Menghidupkan Kembali Pesona Radio di Era Digital dengan Program "Radio Masih Ada"
Tanggal: 7 Jul 2025 19:48 wib.
Kementerian Ekonomi Kreatif Republik Indonesia, dalam kolaborasi dengan Lembaga Penyiaran Publik Radio Republik Indonesia (LPP RRI), meluncurkan program inovatif bertajuk "Radio Masih Ada". Inisiatif ini bertujuan untuk mengembalikan dan menghidupkan kembali peran radio di tengah era transformasi digital yang semakin pesat. Menteri Ekonomi Kreatif, Teuku Riefky Harsya, menjelaskan bahwa langkah ini diharapkan dapat mendorong pertumbuhan radio sejalan dengan perkembangan digitalisasi yang kini marak terjadi, terutama dalam industri kreatif.

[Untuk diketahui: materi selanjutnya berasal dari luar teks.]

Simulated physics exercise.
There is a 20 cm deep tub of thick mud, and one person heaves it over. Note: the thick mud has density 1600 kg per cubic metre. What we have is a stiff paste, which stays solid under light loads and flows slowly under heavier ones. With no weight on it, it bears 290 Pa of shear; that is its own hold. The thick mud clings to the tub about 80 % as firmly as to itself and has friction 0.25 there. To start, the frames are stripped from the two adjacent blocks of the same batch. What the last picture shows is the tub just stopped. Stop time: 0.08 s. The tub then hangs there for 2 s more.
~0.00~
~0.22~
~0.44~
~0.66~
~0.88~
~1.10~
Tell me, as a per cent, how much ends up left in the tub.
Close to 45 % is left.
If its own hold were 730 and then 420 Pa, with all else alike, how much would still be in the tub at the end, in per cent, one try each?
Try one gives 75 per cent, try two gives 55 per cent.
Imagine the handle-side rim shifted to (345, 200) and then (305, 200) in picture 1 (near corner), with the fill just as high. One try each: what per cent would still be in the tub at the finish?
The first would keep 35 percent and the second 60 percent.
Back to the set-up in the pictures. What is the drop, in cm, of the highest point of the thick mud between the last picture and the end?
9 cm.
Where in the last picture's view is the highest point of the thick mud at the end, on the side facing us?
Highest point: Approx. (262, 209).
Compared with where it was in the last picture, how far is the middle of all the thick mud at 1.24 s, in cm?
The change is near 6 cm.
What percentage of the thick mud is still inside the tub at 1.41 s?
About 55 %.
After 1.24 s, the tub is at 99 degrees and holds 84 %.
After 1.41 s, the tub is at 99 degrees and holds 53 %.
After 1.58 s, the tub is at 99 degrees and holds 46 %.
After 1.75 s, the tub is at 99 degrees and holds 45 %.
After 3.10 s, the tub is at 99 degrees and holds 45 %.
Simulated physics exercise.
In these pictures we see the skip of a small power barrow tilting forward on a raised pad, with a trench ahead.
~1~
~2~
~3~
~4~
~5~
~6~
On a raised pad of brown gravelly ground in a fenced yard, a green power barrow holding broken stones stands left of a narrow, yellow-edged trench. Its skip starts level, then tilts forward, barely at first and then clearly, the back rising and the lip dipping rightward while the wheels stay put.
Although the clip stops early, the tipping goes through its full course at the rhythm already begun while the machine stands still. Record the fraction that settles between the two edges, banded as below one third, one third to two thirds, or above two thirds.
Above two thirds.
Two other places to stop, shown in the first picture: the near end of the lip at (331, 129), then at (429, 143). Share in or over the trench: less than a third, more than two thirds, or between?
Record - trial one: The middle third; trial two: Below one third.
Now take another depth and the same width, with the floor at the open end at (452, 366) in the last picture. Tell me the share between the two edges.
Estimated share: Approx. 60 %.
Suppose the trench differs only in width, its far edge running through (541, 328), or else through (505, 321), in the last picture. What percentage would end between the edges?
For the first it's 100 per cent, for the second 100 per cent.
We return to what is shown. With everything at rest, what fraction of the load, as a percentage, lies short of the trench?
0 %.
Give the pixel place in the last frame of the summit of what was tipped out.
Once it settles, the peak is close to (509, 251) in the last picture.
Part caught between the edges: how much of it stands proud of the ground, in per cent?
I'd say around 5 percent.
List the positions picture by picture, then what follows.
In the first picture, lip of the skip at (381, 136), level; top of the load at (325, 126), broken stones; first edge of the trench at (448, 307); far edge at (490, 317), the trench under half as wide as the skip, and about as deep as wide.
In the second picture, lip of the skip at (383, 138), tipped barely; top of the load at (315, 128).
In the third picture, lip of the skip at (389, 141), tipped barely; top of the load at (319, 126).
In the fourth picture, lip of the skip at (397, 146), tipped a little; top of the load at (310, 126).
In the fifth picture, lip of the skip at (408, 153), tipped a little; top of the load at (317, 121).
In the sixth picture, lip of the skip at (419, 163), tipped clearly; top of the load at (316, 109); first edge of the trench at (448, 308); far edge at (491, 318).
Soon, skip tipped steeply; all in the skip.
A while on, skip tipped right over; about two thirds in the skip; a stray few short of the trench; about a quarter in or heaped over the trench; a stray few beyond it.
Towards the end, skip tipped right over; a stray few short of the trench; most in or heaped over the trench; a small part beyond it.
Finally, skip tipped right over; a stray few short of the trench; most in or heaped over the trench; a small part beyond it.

Riefky mengungkapkan harapannya agar program ini mampu membangkitkan semangat dan kenangan nostalgia yang sering kali dihadirkan oleh media radio. Dalam acara peluncuran di Jakarta pada hari Senin lalu, dirinya menyatakan bahwa radio memiliki kekuatan untuk mendekatkan pendengar dan menghadirkan suasana yang tak tergantikan. "Kita meluncurkan program ini sebagai upaya bersama untuk menghidupkan kembali kehangatan radio,” terang Riefky.
Lebih lanjut, program "Radio Masih Ada" tidak hanya berfokus pada stasiun radio tradisional, tetapi juga akan menyasar gedung perkantoran dan tempat publik lainnya dengan menghadirkan mini studio. Konsep ini bertujuan untuk menciptakan ruang berkreasi bagi para pendengar sekaligus menghidupkan industri radio yang ditantang oleh kehadiran platform digital. Dengan melibatkan anak-anak muda, program ini diharapkan dapat menjadi sarana bagi mereka untuk mengekspresikan kreasi dan bakat, sekaligus melibatkan mereka dalam dunia industri kreatif yang lebih luas, seperti periklanan, musik, dan penyiaran.
Direktur Utama LPP RRI, I Hendrasmo, juga menyatakan betapa pentingnya pesan yang ingin disampaikan melalui kolaborasi ini. Ia menegaskan bahwa radio masih relevan, diperlukan, dan memiliki masa depan yang cerah. “Radio adalah media yang memiliki karakter unik, yang tidak bisa digantikan oleh media visual. Ia membangun imajinasi, kedekatan emosional, dan menyampaikan informasi dengan cara yang lebih personal dan akrab,” papar Hendrasmo.
Menurut data yang diperoleh dari Survei Sosial Ekonomi Nasional (Susenas) Badan Pusat Statistik tahun 2024, sebanyak 8,6 persen dari total populasi Indonesia atau sekitar 25 juta orang masih setia menjadi pendengar radio. Terlebih lagi, survei yang dilakukan oleh Good Start menunjukkan bahwa 52 persen anak muda di Indonesia mendengarkan radio setidaknya dalam satu bulan terakhir. Sebanyak 14,6 persen dari responden mengaku mendengarkan radio 2 hingga 4 kali dalam seminggu, sedangkan 10 persen lainnya mengaku mendengarkan setiap hari.
Hendrasmo juga menambahkan bahwa perubahan pola mendengarkan radio saat ini mulai beralih ke platform digital melalui komputer dan smartphone. Namun, menariknya, 52 persen pendengar masih bertahan menggunakan perangkat analog. “Hal ini menunjukkan bahwa radio sedang beradaptasi dan terus mencari cara baru untuk menjalin komunikasi dengan pendengar. Radio tetap menjadi media yang inklusif, mudah diakses, dan memiliki jangkauan yang luas, bahkan sampai ke daerah-daerah terjauh yang mungkin belum stabil koneksi internetnya,” tuturnya.
Kerjasama ini tidak hanya bertujuan untuk memperkuat ekosistem industri radio yang ada, tetapi juga untuk mendorong inovasi konten berbasis audio dan ekonomi kreatif. Ini mencakup penyiaran komunitas, podcast lokal, hingga kampanye sosial yang memberikan dampak signifikan. Dengan langkah-langkah yang diambil dalam program ini, diharapkan dapat menciptakan suasana baru yang mendukung keberlangsungan radio di Indonesia, meskipun di tengah era digital yang serba maju.